Cool frénésie n’échappe pas à la règle. Quelques tubes imparables, qui, des boîtes de nuit aux plages cet été, devraient remuer des foules, figurent au côté de titres beaucoup plus sombres dans leur thématique comme dans leur forme. Le premier single, Cool frénésie, évoque, à l’instar de C’est comme ça, l’appel du large qui a sans doute effleuré le duo pendant toutes ces années de silence. Ensuite, avec le groovy mid tempo Femme de Moyen Age, présent au générique français du dessin animé Carnival, et les technoïdes Alors c’est quoi (influence du Earthling de Bowie ?) et Les Guerriers (entre le big beat et la drum’n’bass), on entre très vite dans la danse. Danse qui peut se transformer sans solution de continuité en règlement de compte, interrogation, quête d’amour, etc. Toi & moi & elle par exemple, pose clairement les questions (décidément le thème de la jalousie est très présent dans l’œuvre de Catherine Ringer). Dis-moi des mots, le plus terrible et poignant morceau de l’album, le plus beau aussi avec la voix impressionnante de Jean Neplin -avec qui Fred Chichin avait fondé Fassbinder en 1977, son premier groupe de rock- renvoie les autres chanteurs, chez qui le thème de l’incommunicabilité est souvent ressassé, faire leur classe. Accrochez-vous dépressifs notoires pour être aussi véridiques dans vos propos ! C’était un homme est un hommage vraiment touchant, qui reprend, après Le Petit Train et sur des notes de violons d’Europe centrale, le thème de la déportation dont a été victime le père de Catherine Ringer. Enfin, Fatigué d’être fatigué dévoile dans une ambiance brumeuse de trip hop bristolien, un texte dépressif au possible.

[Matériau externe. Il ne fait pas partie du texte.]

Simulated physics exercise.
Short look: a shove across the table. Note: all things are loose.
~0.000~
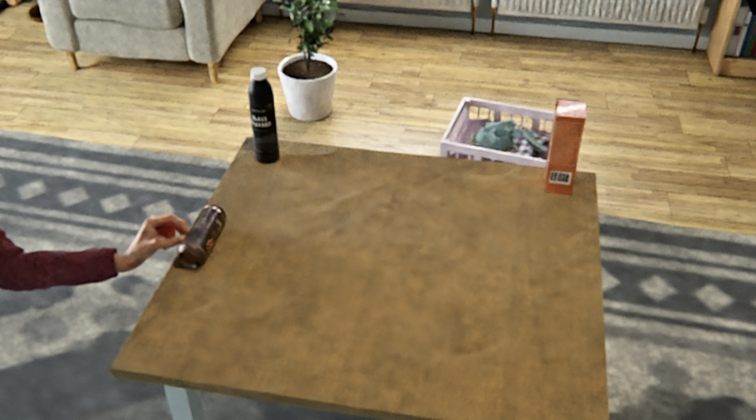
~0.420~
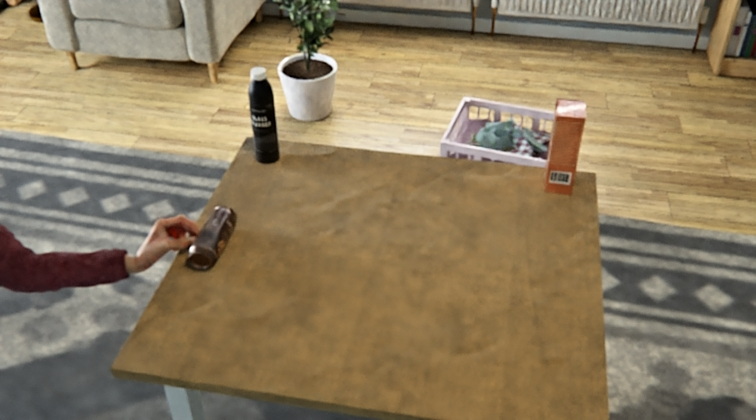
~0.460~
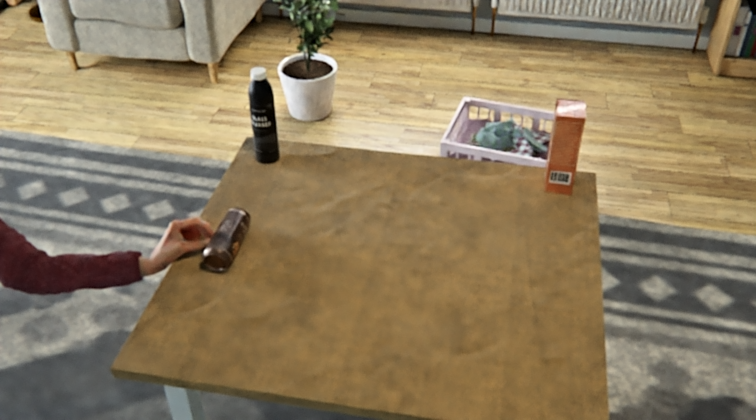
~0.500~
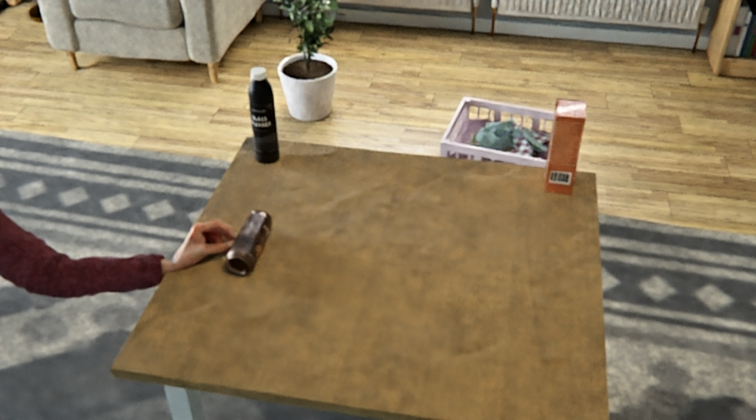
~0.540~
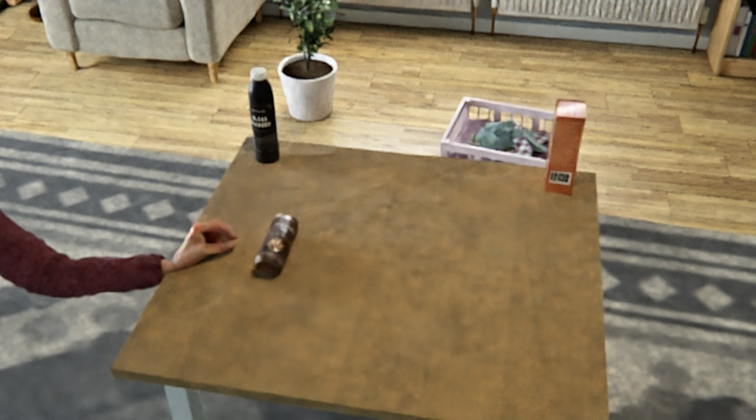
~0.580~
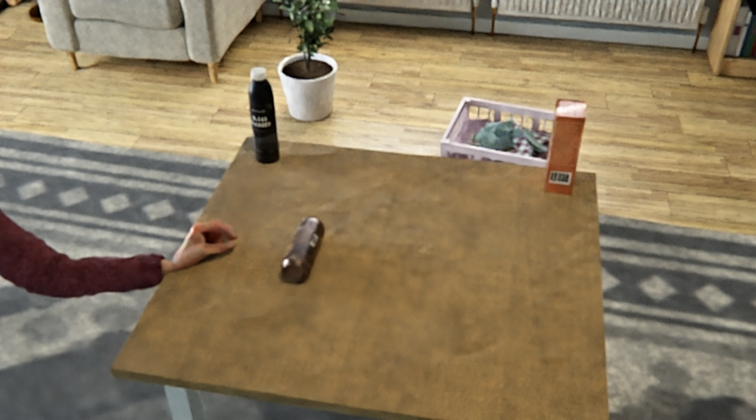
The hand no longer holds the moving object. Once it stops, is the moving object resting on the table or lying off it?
Pretty sure it is gone from up there, you know.
By 0.88 s, brown can moved well along near (500, 273).
By 1.28 s, brown can now off the table.
By 1.68 s, things are still on the move.
When it is over (1.9 s), off the table, brown can.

Mais il y a aussi les titres inclassables, sauf dans la discographie des Rita ! Des titres qui n’appartiennent qu’à eux (seuls leurs concurrents directs, Les Négresses Vertes, pourraient en faire autant) et qui présentent leur poésie contemporaine sur un thème à mille lieues des sujets habituels. Ici, c’est une ode à la promenade dans un Paris de crottes de chien (Grip-shit rider in Paris), une description de ce qui se trame (techniquement parlant) sur Internet… Un zéro ou une session passionnante, Jam, qui mêle harpe, cordes orientales, longues trames de synthés et la voix de Catherine, d’une pureté totale à laquelle elle nous avait rarement habitués.
Cool frénésie, qui fait suite à un Système D malheureusement surproduit (de bonnes chansons pourtant), a eu une gestation certes infiniment longue mais le résultat en valait la chandelle. On peut avancer, sans trop se tromper, que Cool frénésie est assurément un des albums qui, cette année, devrait recueillir un succès sans doute aussi grand que The No comprendo il y a quatorze ans. Il s’en approche par les thématiques des textes mais aussi par la richesse et la diversité musicale que nous offrent Catherine et Fred. Tour à tour electro, dance, acoustique (la reprise en fin de disque de Alors c’est quoi), symphonique, minimaliste, mais toujours parfaitement et intelligiblement pop, les Rita Mitsouko sonnent leur grand retour. Un peu comme celui que Les Négresses Vertes ont réussi avec Trabendo l’automne dernier.